Apesar de ser comum o relato de consumidores que sofreram golpes ou tentativas usando os dois órgãos de proteção ao crédito, nenhuma das duas entidades informou a quantidade de casos que já apuraram nesse sentido. SPC e Serasa explicaram, no entanto,que as empresas com as quais mantêm contrato só podem acessar o sistema de informações para inclusão ou exclusão de consumidores mediante preenchimento de senhas e logins. Todas as movimentações são gravadas para consulta posterior.
- Quando o golpe é dado pela internet, o que é mais comum, é mais difícil de rastrear a origem porque geralmente é muito bem feito. Por isso, a pessoa que receber um e-mail dizendo que tem dívida com o SPC não deve clicar em link nenhum, porque pode se tratar de um vírus ou de um mecanismo para roubar dados pessoais - orienta Martins.
Para testar o golpe, a repórter ligou na segunda-feira para a Unidas AC Assessoria e informou ter recebido carta sobre inclusão de nome no cadastro de devedores da Serasa. Uma atendente informou que, para que a origem da dívida fosse localizada, era preciso informar o CPF. Depois disso, um outro funcionário entraria em contato para repassar a informação. Ao ser perguntada sobre a quem o pagamento da dívida deveria ser feito, a funcionária informou que à Unidas. Mas disse desconhecer se o montante seria repassado ao credor pela assessoria.
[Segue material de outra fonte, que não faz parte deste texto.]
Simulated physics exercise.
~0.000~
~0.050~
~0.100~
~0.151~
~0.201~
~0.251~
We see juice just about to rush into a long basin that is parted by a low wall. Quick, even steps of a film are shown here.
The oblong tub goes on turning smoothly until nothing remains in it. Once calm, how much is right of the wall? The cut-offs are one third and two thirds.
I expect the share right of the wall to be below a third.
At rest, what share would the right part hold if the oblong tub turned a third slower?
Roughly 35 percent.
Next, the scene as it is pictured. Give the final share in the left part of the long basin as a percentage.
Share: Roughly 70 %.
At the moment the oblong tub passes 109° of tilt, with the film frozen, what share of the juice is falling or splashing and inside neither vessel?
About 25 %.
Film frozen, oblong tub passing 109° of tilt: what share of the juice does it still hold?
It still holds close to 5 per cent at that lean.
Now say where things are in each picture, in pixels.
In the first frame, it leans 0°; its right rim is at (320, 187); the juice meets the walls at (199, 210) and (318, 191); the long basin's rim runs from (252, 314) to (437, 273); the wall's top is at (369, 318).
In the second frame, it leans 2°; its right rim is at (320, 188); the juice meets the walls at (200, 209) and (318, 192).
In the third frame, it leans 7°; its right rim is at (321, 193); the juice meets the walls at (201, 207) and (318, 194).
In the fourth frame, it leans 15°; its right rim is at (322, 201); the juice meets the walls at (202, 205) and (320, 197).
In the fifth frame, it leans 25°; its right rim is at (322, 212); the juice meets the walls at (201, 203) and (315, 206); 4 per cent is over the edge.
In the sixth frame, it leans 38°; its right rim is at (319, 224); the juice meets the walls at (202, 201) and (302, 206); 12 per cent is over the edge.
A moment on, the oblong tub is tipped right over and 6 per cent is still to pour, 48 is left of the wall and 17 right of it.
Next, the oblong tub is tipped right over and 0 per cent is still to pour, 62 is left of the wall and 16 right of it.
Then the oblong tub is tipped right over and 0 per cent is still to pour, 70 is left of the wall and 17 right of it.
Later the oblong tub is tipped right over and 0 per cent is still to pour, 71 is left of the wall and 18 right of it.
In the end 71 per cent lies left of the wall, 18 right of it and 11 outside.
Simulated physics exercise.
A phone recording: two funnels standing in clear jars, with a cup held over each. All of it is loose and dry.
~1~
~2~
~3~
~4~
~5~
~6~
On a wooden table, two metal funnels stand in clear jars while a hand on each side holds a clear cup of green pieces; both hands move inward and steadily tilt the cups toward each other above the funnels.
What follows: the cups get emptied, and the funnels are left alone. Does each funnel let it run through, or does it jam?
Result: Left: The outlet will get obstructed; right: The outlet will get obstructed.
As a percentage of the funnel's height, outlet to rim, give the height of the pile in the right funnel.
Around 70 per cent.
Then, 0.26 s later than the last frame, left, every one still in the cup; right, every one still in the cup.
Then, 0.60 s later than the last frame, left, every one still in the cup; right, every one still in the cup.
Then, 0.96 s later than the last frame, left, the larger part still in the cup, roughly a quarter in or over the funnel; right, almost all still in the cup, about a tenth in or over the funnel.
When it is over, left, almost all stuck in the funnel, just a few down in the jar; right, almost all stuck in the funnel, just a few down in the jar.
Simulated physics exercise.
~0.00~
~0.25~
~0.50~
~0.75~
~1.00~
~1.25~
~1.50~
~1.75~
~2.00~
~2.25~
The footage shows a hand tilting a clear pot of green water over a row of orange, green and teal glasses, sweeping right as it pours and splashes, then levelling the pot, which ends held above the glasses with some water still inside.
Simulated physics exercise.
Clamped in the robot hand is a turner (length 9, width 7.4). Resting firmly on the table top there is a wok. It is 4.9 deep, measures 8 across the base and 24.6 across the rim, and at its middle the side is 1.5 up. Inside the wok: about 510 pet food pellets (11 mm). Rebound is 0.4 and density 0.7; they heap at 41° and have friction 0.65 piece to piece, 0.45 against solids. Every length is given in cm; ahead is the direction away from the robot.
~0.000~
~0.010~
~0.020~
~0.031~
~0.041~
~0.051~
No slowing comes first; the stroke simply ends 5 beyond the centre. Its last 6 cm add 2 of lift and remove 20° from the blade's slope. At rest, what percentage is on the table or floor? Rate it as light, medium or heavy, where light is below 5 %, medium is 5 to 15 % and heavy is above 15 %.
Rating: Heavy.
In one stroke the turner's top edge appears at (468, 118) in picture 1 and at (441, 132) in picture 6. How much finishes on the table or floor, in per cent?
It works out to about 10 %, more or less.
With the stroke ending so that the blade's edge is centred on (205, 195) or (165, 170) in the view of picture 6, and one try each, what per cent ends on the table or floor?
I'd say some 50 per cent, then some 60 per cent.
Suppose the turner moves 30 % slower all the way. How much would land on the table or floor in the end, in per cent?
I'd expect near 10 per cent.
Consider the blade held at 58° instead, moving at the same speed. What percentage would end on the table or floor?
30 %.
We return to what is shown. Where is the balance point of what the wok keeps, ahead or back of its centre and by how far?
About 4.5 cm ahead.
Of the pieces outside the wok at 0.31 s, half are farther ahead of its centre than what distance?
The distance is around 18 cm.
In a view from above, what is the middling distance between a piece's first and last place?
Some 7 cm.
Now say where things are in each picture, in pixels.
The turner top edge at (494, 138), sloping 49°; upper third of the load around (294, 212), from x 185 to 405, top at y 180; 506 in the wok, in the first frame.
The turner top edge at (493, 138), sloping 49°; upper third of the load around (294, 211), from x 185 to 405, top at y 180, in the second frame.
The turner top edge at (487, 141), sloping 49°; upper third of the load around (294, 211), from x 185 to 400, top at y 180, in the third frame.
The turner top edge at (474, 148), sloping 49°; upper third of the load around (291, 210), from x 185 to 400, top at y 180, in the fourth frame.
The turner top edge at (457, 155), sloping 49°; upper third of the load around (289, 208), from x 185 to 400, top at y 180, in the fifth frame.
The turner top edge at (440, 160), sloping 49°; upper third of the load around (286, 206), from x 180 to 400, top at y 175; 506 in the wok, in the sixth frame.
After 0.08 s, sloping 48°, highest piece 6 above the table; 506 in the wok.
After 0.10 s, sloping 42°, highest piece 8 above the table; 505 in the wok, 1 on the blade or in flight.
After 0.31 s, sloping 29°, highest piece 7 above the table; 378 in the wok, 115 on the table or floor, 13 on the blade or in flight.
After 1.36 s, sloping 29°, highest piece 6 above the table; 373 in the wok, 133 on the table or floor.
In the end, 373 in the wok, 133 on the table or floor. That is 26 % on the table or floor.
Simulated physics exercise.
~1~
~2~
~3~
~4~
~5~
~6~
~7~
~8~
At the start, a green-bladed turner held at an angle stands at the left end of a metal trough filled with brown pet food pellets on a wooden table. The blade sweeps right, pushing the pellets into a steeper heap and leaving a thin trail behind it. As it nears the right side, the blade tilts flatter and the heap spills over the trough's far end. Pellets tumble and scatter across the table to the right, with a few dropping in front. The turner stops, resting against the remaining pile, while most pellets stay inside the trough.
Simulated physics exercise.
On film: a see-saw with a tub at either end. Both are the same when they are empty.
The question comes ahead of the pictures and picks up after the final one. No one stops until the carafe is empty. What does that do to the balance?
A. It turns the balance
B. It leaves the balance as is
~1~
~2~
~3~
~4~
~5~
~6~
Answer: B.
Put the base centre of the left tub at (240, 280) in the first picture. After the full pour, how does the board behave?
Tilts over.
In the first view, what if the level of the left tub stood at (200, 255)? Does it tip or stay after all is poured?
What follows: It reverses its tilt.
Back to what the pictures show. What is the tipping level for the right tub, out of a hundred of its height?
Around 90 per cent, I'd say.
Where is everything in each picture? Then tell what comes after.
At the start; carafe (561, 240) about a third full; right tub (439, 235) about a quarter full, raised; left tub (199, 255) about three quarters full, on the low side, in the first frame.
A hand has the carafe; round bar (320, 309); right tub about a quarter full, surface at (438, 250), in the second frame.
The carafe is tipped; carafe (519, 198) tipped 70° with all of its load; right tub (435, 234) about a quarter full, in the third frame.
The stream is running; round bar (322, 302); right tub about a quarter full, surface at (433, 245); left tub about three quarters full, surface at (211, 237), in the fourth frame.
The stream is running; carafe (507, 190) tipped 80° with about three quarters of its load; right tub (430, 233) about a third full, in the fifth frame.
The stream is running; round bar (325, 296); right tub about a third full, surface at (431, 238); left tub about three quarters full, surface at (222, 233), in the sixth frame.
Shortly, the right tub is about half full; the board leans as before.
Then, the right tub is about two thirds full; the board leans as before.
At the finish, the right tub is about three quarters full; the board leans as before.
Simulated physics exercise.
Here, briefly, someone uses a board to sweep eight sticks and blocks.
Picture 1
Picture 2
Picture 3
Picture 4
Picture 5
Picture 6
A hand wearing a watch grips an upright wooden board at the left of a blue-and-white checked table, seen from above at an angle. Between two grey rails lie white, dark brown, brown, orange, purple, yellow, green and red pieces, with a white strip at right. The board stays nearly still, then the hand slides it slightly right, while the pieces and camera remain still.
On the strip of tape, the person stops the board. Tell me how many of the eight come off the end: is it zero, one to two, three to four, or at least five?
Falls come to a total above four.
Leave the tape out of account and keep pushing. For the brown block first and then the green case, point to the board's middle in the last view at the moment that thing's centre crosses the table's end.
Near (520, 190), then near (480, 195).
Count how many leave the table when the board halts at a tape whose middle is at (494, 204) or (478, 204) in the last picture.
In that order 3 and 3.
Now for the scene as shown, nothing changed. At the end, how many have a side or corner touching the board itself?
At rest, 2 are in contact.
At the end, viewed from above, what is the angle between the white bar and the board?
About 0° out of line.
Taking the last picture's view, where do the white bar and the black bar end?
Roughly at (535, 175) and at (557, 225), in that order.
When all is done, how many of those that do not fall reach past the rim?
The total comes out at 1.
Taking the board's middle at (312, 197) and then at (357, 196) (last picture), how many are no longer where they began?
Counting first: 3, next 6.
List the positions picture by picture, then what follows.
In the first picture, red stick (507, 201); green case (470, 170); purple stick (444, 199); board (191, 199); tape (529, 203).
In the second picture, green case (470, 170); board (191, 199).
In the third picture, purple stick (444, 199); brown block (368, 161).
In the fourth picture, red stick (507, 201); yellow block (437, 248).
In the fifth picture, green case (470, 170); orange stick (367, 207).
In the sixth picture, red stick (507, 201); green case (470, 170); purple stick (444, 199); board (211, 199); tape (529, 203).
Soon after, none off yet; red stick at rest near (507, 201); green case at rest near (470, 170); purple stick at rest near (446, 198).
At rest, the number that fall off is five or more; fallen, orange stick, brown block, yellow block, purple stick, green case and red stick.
Ontem, a repórter voltou a entrar em contato com a empresa - cuja sede informada à Receita Federal fica no bairro São Domingos, na capital paulista -, mas, desta vez, em nome do GLOBO, solicitando que se manifestasse sobre as denúncias de fraude. No entanto, em quatro conversas telefônicas a atendente informou que não havia ninguém da gerência para tratar do assunto. E, ao ser indagada sobre um outro canal de comunicação com a direção, cortou a ligação em todas as tentativas.